Your Stories
Before the office and wanigan were built, the lodge looked like this with the original placement of the iconic window.

Kate and Van Harris 2017-1963

Uncle Van surveyed the tall Norway pines on Camp's inroad.

Van Harris and Kate Baker lived and were married near Stevens Point, Wisconsin around 1900. They moved to Duluth where Kate was a school teacher and Van was a timber cruiser for Oliver Mining Company. In 1917 they moved to Burntside Lake where Van had worked and made friends. With the help of the Knuutti family, they built two log cabins, now #6 and #2. Kate taught school for the neighbor children and Van continued work. Soon local cabin builders began work on what would turn out to be the resort, hopping around the grounds, numbering the cabins in order that they were built, but not in geographical sequence…1. 11, 12, 14, 15, 4 and so on. Folks may also note that a few numbers are missing or not used for guests: #3, 22, 23. Lucky 13 is the lodge.

Buell Tubbs, Nancy’s dad, and a relative of Uncle Van, started work at Camp in 1938 where he cleaned cabins as one of the crew that hauled water from the spring and blocks ice from the icehouse and filled the kerosene lamps and stoves.

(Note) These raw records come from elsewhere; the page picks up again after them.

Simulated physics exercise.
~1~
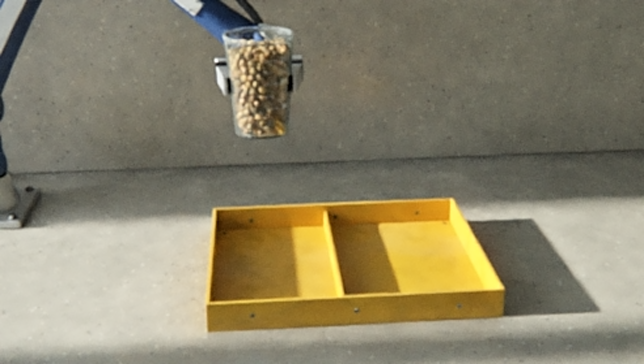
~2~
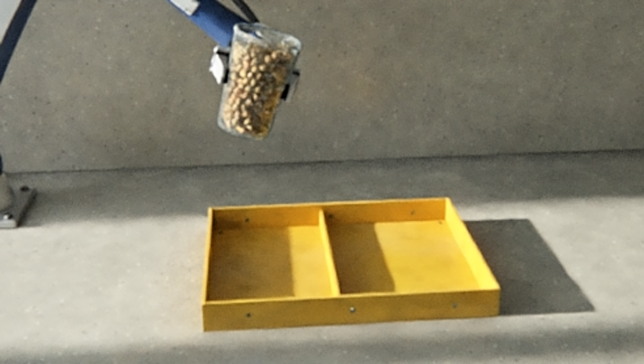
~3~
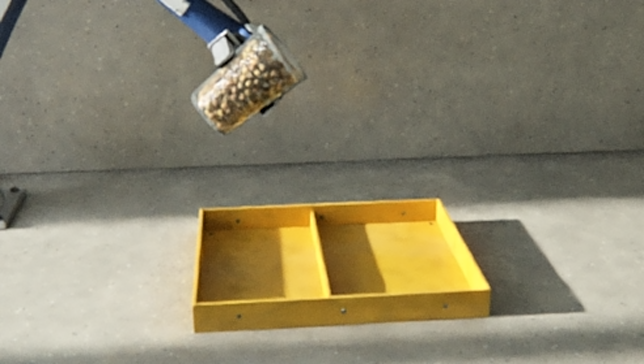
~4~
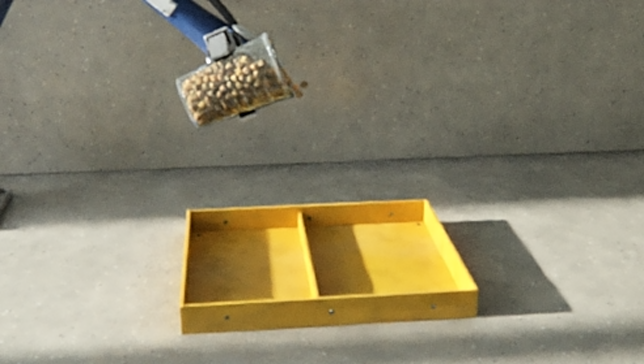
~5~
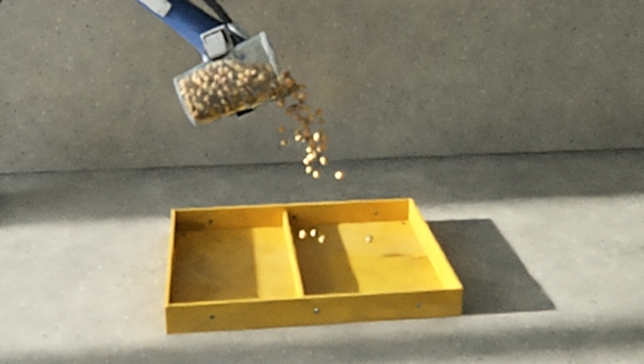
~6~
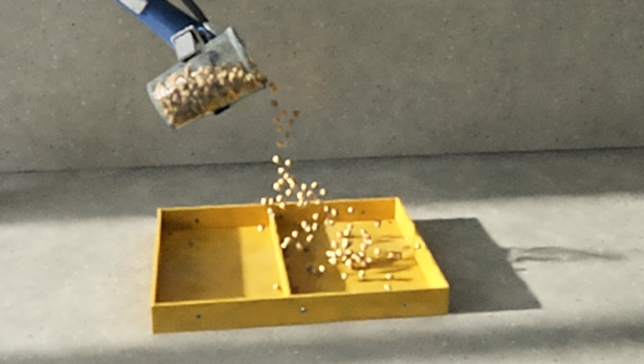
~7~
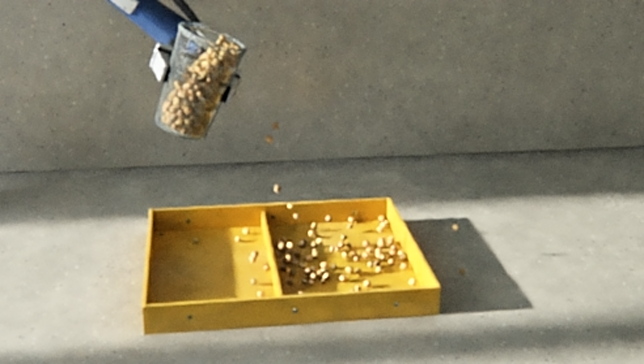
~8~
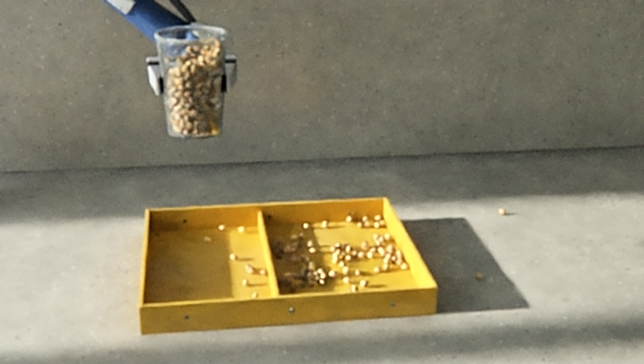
A clear cup full of dried chickpeas, gripped by a blue robot arm, hangs upright above a yellow tray divided in two by a cross wall. The arm tips the cup to the right until it lies nearly on its side, and chickpeas begin spilling over the rim. They fall in a loose stream, bouncing and scattering mostly across the right part of the tray. The cup then swings back upright, ending the pour. Most chickpeas remain in the cup, while a few rest in the left part and a couple lie on the grey surface outside.
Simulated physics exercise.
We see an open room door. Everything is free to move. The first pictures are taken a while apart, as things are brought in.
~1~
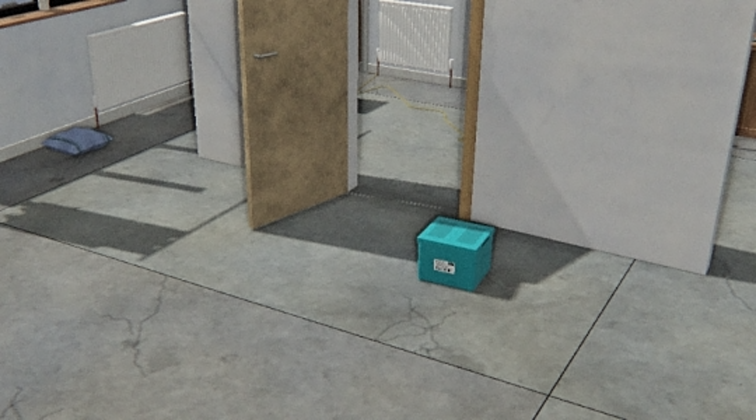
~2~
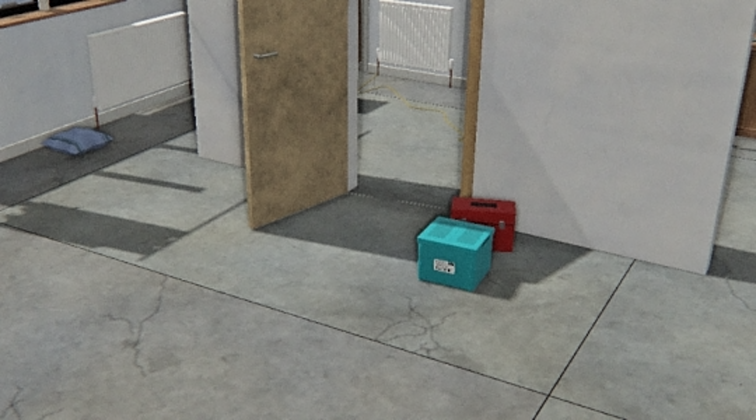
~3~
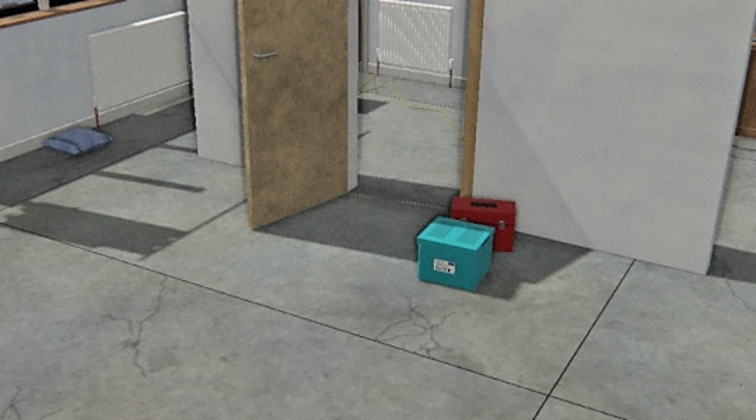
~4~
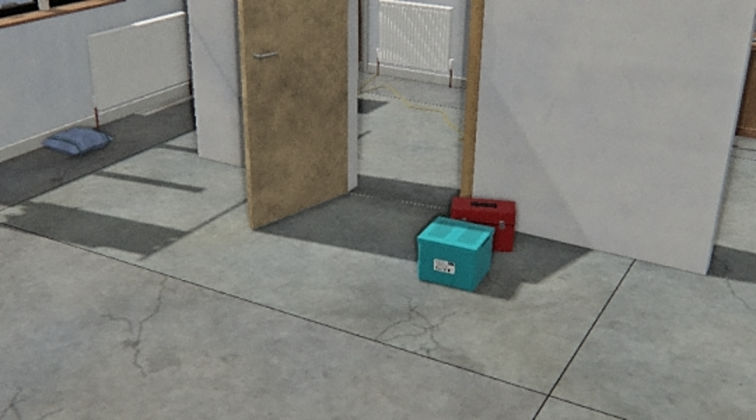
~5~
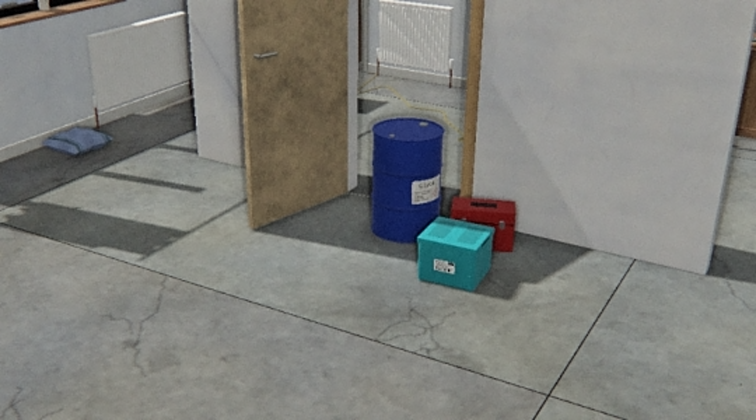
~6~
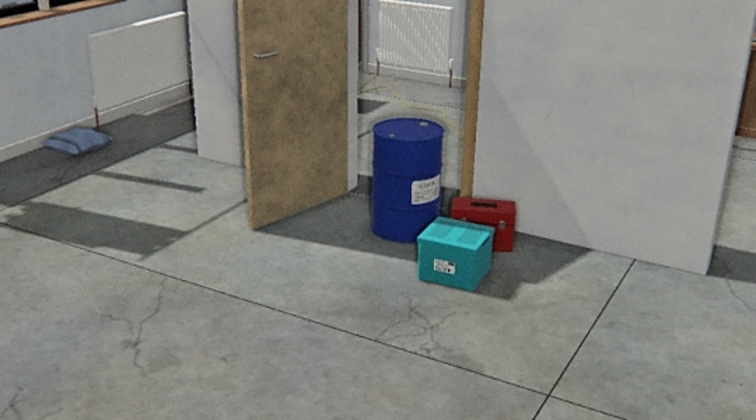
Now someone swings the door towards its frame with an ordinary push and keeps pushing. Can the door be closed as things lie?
As it turns out, it jams.
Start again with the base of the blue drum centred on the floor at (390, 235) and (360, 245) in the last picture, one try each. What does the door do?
In the first case it stops short; in the second case it is blocked.
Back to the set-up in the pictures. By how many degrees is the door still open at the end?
Some 45° open.
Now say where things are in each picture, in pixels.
In the first picture, door wide open and still; turquoise tote (455, 254).
In the second picture, door wide open and still; turquoise tote (455, 254); red toolbox (483, 224).
In the third picture, door wide open and still; turquoise tote (455, 254); red toolbox (483, 224).
In the fourth picture, door wide open and still; turquoise tote (455, 254); red toolbox (483, 224).
In the fifth picture, door wide open and still; turquoise tote (455, 254); red toolbox (483, 224).
In the sixth picture, door wide open and still; blue drum (407, 180); turquoise tote (455, 254).
Then, 0.40 s later than the last frame, door 96° open.
Then, 0.70 s later than the last frame, door 79° open.
Then, 0.90 s later than the last frame, door 66° open.
Then, 1.10 s later than the last frame, door 52° open.
When it is over, door 46° open; all 3 as before. End places, in pixels of the last picture, blue drum near (408, 180).
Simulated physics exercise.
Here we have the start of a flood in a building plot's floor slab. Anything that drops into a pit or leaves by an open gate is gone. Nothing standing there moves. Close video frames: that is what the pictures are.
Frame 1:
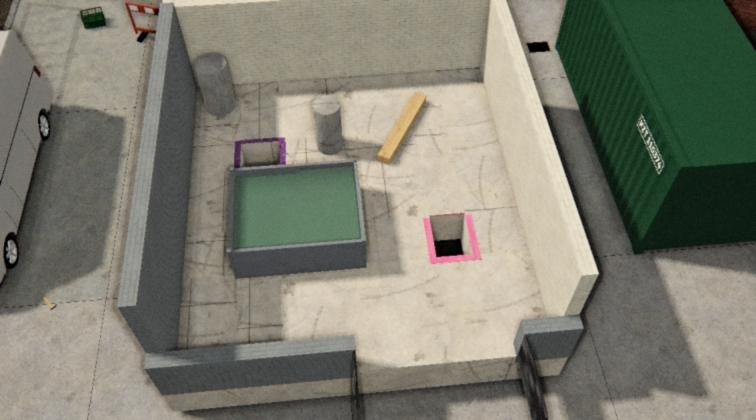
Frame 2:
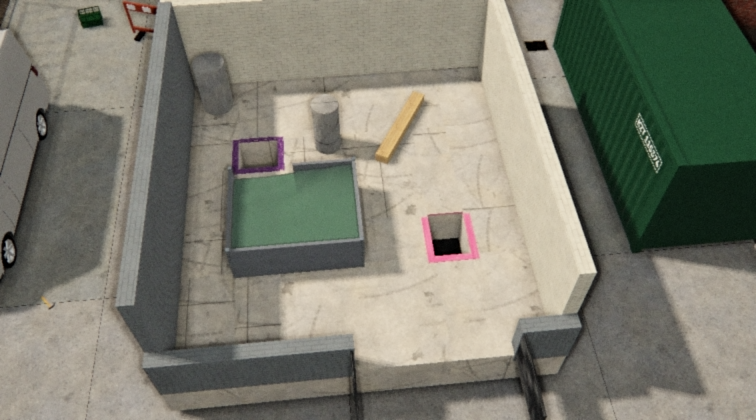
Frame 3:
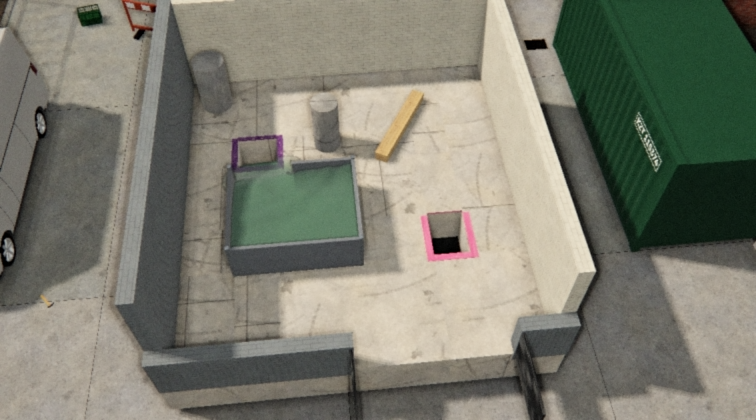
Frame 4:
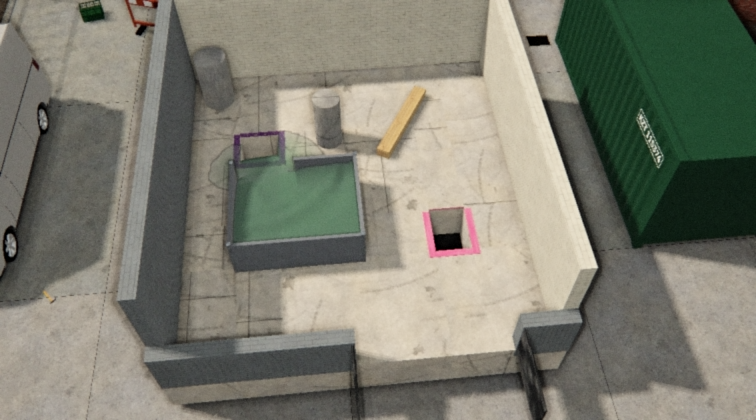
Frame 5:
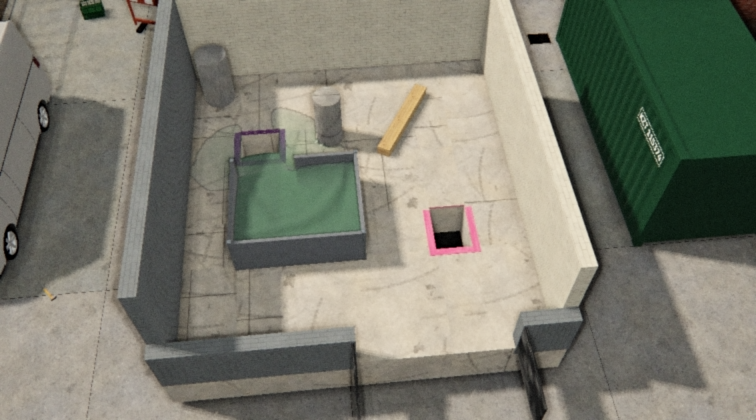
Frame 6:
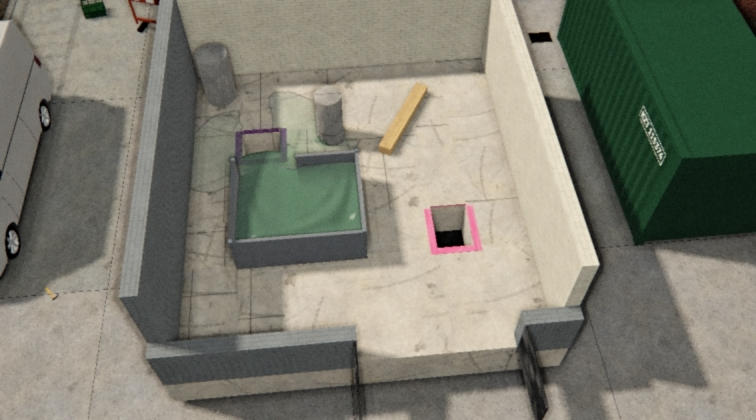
Green water in an open tank pours through a gap and spreads across the floor.
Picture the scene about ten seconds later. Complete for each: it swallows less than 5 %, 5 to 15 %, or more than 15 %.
Completed: The gate swallows less than 5 %; the pink pit swallows less than 5 %; the purple pit swallows more than 15 %.
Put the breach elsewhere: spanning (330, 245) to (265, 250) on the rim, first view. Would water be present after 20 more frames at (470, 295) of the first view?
Check at the given point: Inundated.
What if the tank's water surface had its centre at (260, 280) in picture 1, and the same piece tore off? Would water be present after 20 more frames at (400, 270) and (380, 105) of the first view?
I'd say the first one's left untouched and the second one's soaked.
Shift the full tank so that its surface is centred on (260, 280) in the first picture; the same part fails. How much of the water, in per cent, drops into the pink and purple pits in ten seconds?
Tally in per cent - pink pit 4; purple pit 30.
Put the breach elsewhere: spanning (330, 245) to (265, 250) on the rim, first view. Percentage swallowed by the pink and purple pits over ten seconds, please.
The pink pit gets 4 per cent and the purple pit 6 per cent.
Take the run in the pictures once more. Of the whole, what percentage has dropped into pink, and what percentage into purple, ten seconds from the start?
The first comes to roughly 2 percent, the second to roughly 58 percent.
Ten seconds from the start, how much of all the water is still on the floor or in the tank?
Some 40 parts in a hundred have not run off.
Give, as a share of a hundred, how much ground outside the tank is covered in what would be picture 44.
My estimate is roughly 45 percent.
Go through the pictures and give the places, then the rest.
Still water in the open tank at (296, 206), in the first frame.
The front is at a hidden place, out from the gap on the open tank's far side, in the second frame.
Water pours out on the open tank's far side and has run to a hidden place, in the third frame.
Water pours out on the open tank's far side and has run to (289, 135), in the fourth frame.
Water pours out on the open tank's far side and has run to (283, 111), in the fifth frame.
Water pours out on the open tank's far side and has run to (284, 95), in the sixth frame.
A moment on, water covers 20 % of the floor; the gate 0 %, the pink pit 0 %, the purple pit 17 %.
Next, water covers 25 % of the floor; the gate 0 %, the pink pit 0 %, the purple pit 27 %.
Then, water covers 35 % of the floor; the gate 0 %, the pink pit 0 %, the purple pit 37 %.
Later, water covers 45 % of the floor; the gate 0 %, the pink pit 0 %, the purple pit 50 %.
In the end, water covers 60 % of the floor; the gate 0 %, the pink pit 2 %, the purple pit 59 %.
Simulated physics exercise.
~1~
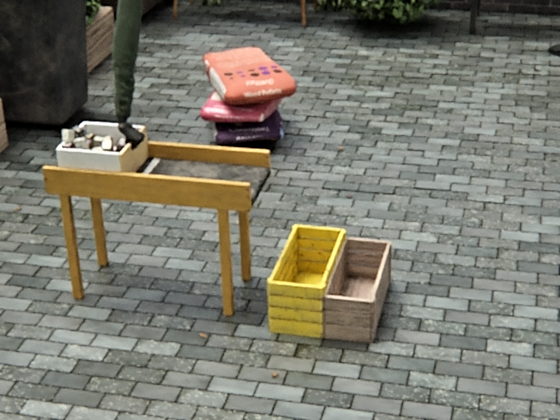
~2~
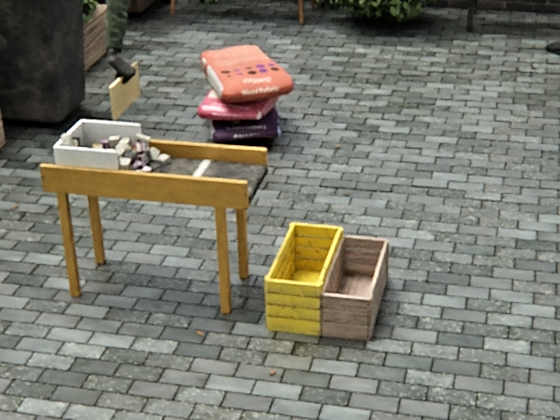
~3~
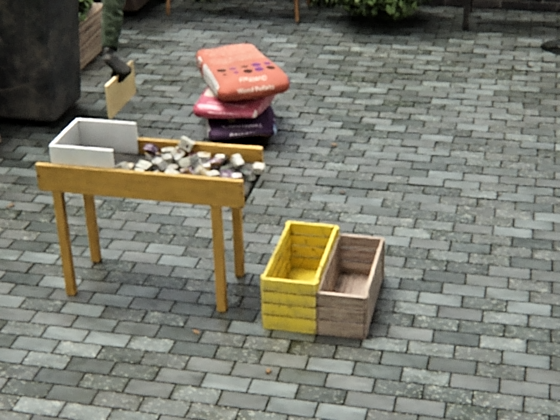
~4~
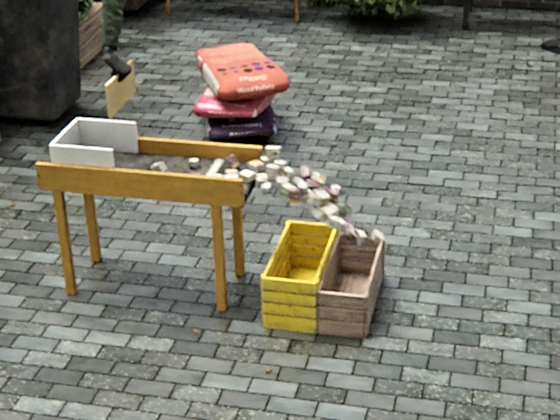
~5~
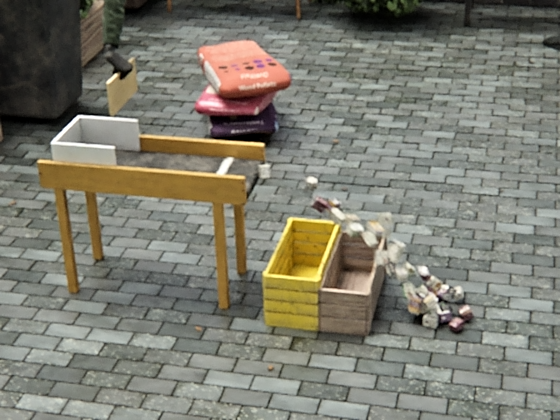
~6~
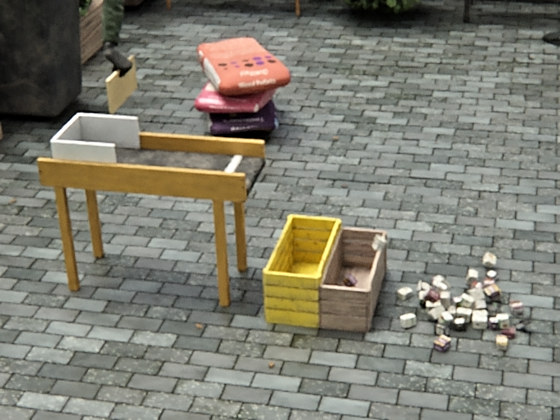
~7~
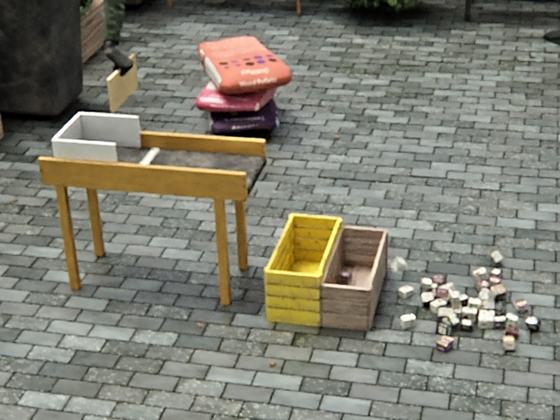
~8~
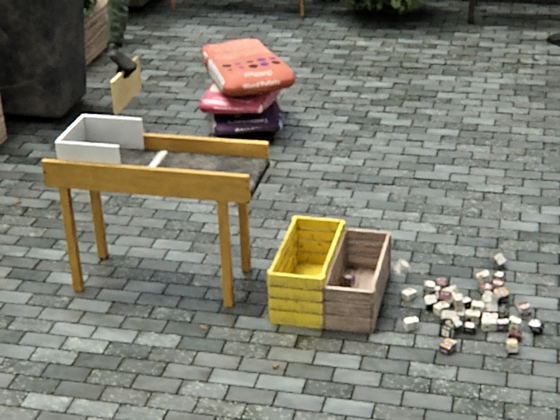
At first, a pile of small pale and dark blocks sits in a white pen on a raised wooden-framed belt, with a yellow tote and a wooden tote on the paving below. The gate lifts, and the blocks begin sliding right along the belt, spreading out as they leave the pen. They reach the end and pour off in a long arc that passes over the yellow tote. Most fly beyond the wooden tote as well, hitting the paving and scattering to the right. Finally the blocks lie still in a loose patch on the ground, with just one inside the wooden tote.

“The Harrises were fine folks to work for,” he said, “and we had many laughs together at meal times. Mrs. Harris read a lot of books, and frequently would break into a conversation to quote a few lines. The Harrises had no children, but all of the young people who worked at Camp remember them as Aunt Kate and Uncle Van.”

Early days at Camp Van Vac

They retired to their nearby cabin in 1947 when Winnie (Kate’s niece) and Buell (a relative of Uncle Van) married and began to run the resort. Van Harris passed away in September, 1951, and Kate Harris died in Idaho in July 1963. They are buried in Forest Cemetery in Stevens Point.

There’s more to the family’s story, and many interesting characters who brought energy and adventures to Camp: Winnie, Buell’s wife and Nancy’s mother; Donald and Donna Jean, her two children; Billy and Linda, cousins who joined the family; Nancy and her husband Tom; Buell’s second wife, Helen. Aunts and uncles, cousins, nieces and nephews joined the family around the lunch table and pitched in to serve Camp and our guests over this 100 years.